[Python-Dev] The pysandbox project is broken
Maciej Fijalkowski
fijall at gmail.com
Sat Nov 16 11:50:48 CET 2013
On Sat, Nov 16, 2013 at 12:12 PM, Nick Coghlan <ncoghlan at gmail.com> wrote:
> On 16 Nov 2013 11:35, "Christian Tismer" <tismer at stackless.com> wrote:
>> IOW: Do we really need a full abstraction, embedded in a virtual OS, or
>> is there already a compromise that suits 98 percent of the common needs?
>>
>> I think as a starter, categorizing the expectations of some measure of 'secure python'
>> would make sense. And I'm asking the people with better knowledge of these matters
>> than I have. (and not asking those who don't... ;-) )
>
> The litany of vulnerability reports against the Java sandbox has long
> confirmed my impression that secure sandboxing is a hard, not
> completely solved problem, best left to better resourced platform
> developers (or at least taking the appropriate steps to benefit from
> their work).
>
> A self-hosted language runtime level sandbox is, at best, a first line
> of defence that protects against basic, naive attacks. One of the
> assumptions I see from the folks working on operating systems, virtual
> machine and container security is that the sandboxes *will* be
> compromised at some point, so you have to make sure to understand what
> the consequences of those breaches will be, and the best answer is
> "they run into the next line of defence, so the only thing they have
> gained is the ability to attack that").
>
> In terms of in-process sandboxing of CPython (*at all*, let alone
> self-hosted), we're currently missing some key foundational
> components:
>
> - the ability for a host process to cleanly configure the capabilities
> of an embedded CPython interpreter (that's what PEP 432 is all about)
> - elimination of all of the mechanisms by which hostile untrusted code
> can trigger a segfault in the runtime (any segfault bug can reasonably
> be assumed to be a security vulnerability waiting to be exploited, the
> only question is whether the CPython runtime is part of the exposed
> attack surface, and what the consequences are of compromising the
> runtime). While Victor Stinner's recent work with failmalloc has been
> a big step forward here, as have been various other changes in the
> CPython code base (like adding recursion depth constraints to the
> compiler toolchain), we're still a long way from being able to say
> "CPython cannot be segfaulted by legal Python code that doesn't use
> ctypes or an equivalent FFI library".
>
> This is why I share Guido's (and the PyPy team's) view that secure,
> cross-platform sandboxing of (C)Python is currently not possible.
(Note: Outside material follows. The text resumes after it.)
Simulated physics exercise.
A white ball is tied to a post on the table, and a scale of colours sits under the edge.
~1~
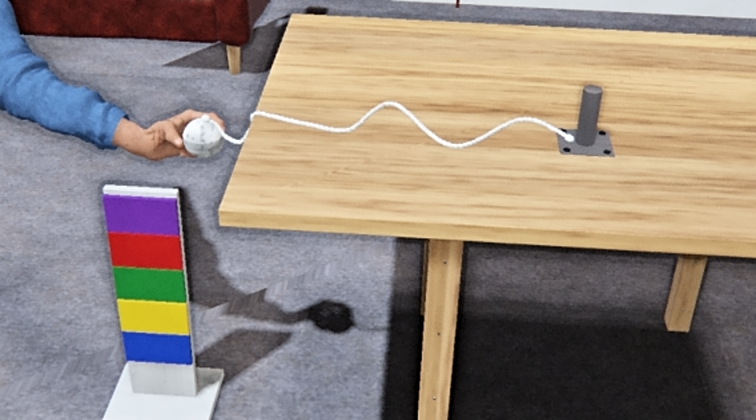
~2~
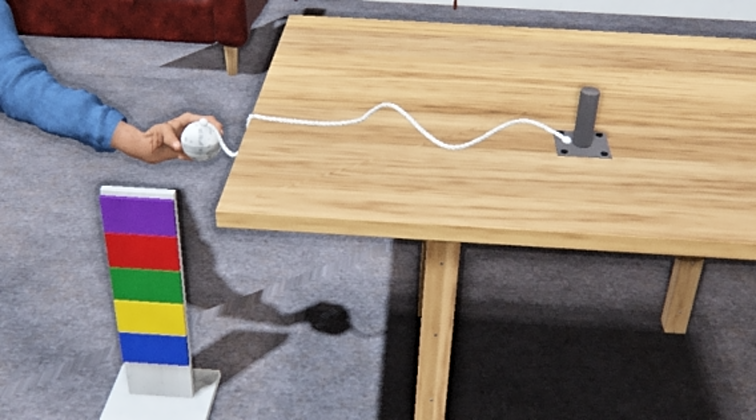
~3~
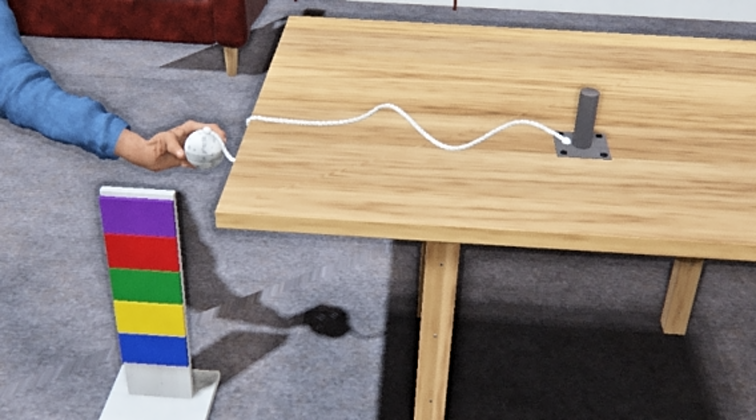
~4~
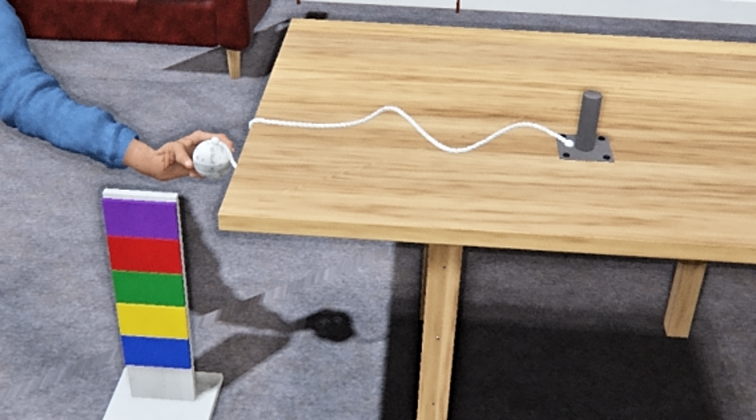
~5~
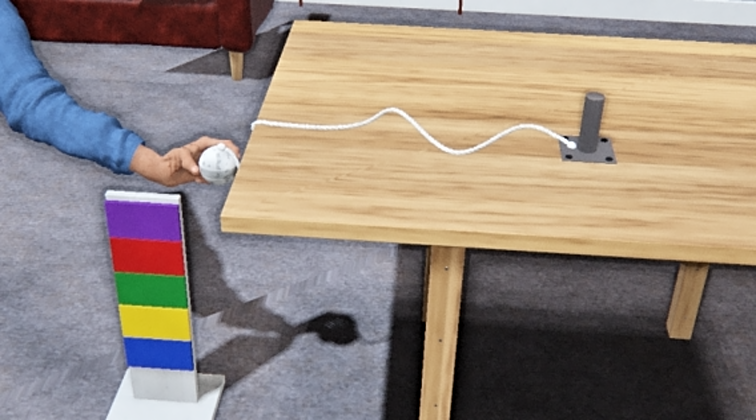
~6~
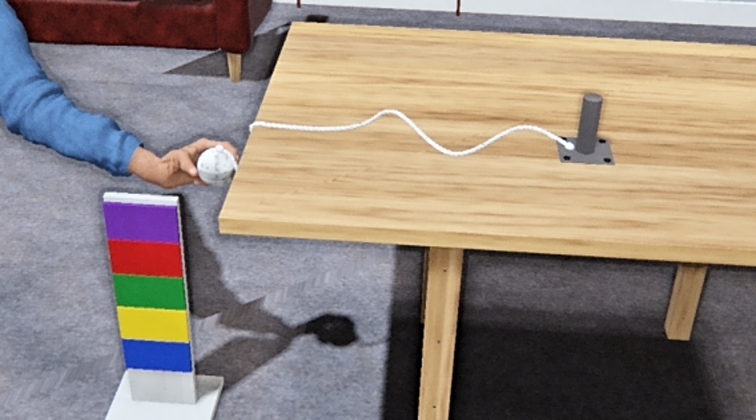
The footage shows a hand holding a white ball, tied by a wavy white cord to a post on a wooden table, beside the table's left edge above a coloured scale, then moving it slightly down and right.
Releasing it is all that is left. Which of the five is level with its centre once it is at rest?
Green.
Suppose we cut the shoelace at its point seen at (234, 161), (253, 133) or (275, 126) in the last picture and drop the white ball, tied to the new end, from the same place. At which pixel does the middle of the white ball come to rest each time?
(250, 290), (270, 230), (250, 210).
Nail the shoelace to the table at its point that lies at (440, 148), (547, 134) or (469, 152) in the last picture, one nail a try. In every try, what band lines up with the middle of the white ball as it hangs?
For the first place it's red, for the second green, and for the third red.
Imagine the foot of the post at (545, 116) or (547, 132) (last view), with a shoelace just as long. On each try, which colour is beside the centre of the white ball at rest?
Result per try, in order: Yellow / yellow.
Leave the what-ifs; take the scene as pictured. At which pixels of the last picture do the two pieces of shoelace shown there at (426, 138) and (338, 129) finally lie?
About (368, 130), and the other about (255, 142).
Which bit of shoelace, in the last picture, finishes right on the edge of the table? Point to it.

> Secure in-process sandboxing is hard even for languages like Lua,
> JavaScript and Java that were designed from the ground up with
> sandboxing in mind - sure, you can lock things down to the point where
> untrusted code assuredly can't do any damage, but it often can't do
> anything *useful* in that state, either.
>
> By contrast, the PyPy sandbox model which uses a deliberately
> constrained runtime to execute untrusted code in an OS level process
> that is designed to only permit communication with the parent process
> is *exactly* the kind of paranoid defence-in-depth approach that
> should be employed when running untrusted code. Ideally, all of the
> platform level "this child process is not allowed to do anything
> except talk to me over stdin and stdout" would also be brought to bear
> on the sandboxed runtime, so that as yet undiscovered vulnerabilities
> in the PyPy sandbox don't result in a system compromise.
>
> Anyone interested in sandboxing of Python code would be well-advised
> to direct their efforts towards the parent process bindings for
> http://doc.pypy.org/en/latest/sandbox.html, as well as identifying the
> associated platform specific settings to lock out the child process
> from all system access except communication with the parent process
> over the standard streams.
Note Nick that the part that runs stuff in child process (as opposed
to have two different pythons running in the same process) is really
not a limitation of the approach. It's just that it's a proof of
concept and various other options are also possible, just noone seems
to be interested to pursue them. Additional OS level blocking is
really only working against potential segfaults, since we know that
there is no IO possible from the inner process. A JIT-less PyPy
sandbox can be made very secure by locking the executable pages as
non-writable (we know the code does not do any IO).